Vierling will have to pursue those goals without his older brother at his side this spring, but they’ve always been their own men, anyway. Other than an extremely competitive spirit they both share, Horne described Matt and Mark Vierling as polar opposites. Younger brother Mark tends to play with his emotions on his sleeve while older brother Matt was much more calm, cool and collected. Neither approach is necessarily right or wrong it’s just kind of the “whatever works for you” approach.

And now, Mark Vierling is ready to work with a whole new group of seniors: “I’ve been with this group ever since my freshman year so I know these guys really well,” he said. “We feel like a family and I’ve idolized them for a quite a while; it’s always fun to be with them.”

Head coach Mason Horne is completely onboard with everything his start junior middle-infielder has to say, with the exception of the “expectation” part. He called it a “dirty word” – right there alongside “repeat” – and used it reluctantly while answering a final question put forth by PG.

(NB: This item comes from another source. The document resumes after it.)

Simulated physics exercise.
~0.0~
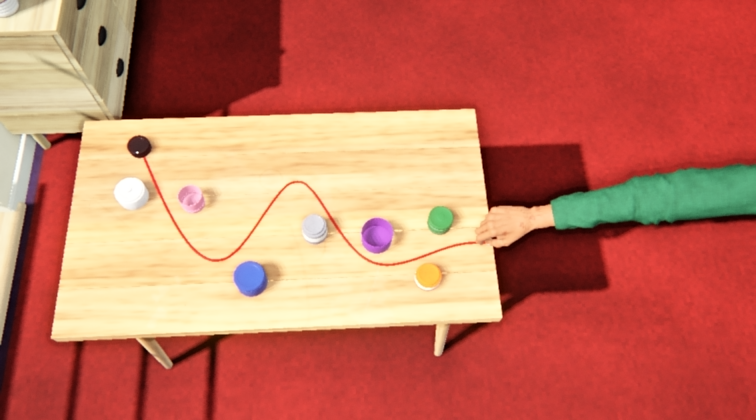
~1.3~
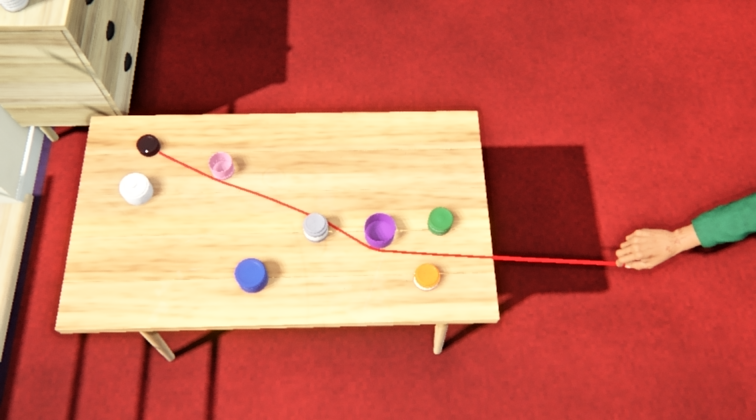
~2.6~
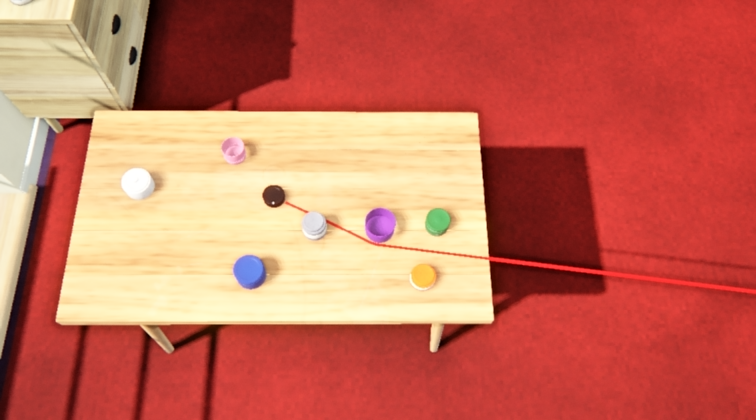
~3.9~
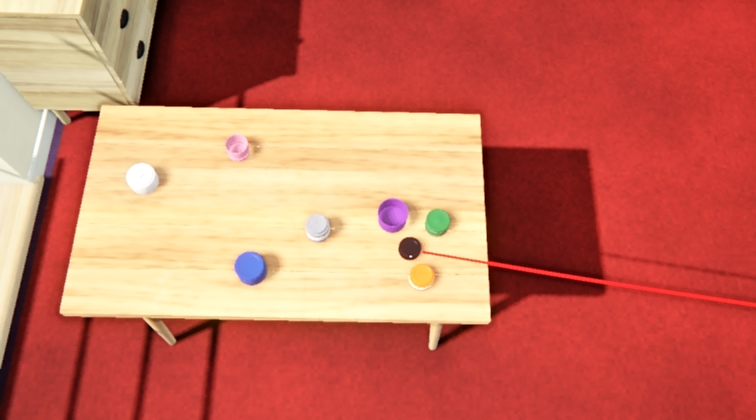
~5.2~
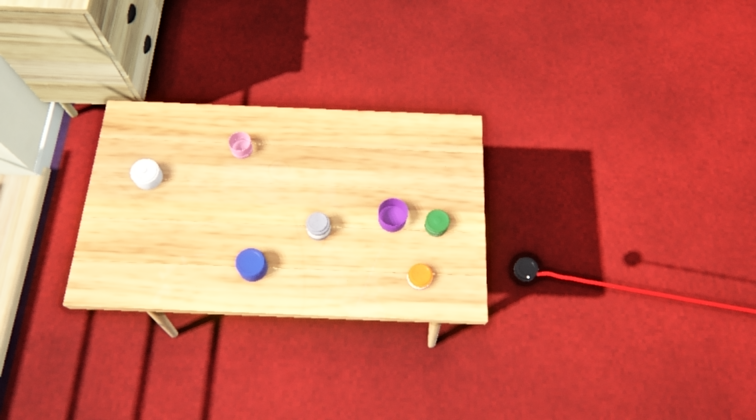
A hand pulling a red cord rightward, dragging a black disc across a wooden table, nudging pink and purple cups, then off the edge.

“Our expectations here at CBC and within the baseball program every year are to be competing for the state championship,” Horne said. “The goal is to be playing in that game so every year we walk in with that mentality. My expectations for this team is that we’re going to really go out and we’re going to pitch it well and we’re going to compete.

“The biggest question mark for us is to figure out what our identity is offensively; we’ve to some good talent it’s just a matter of finding the right mix. But the expectations don’t change: every year it’s the state championship game or bust.”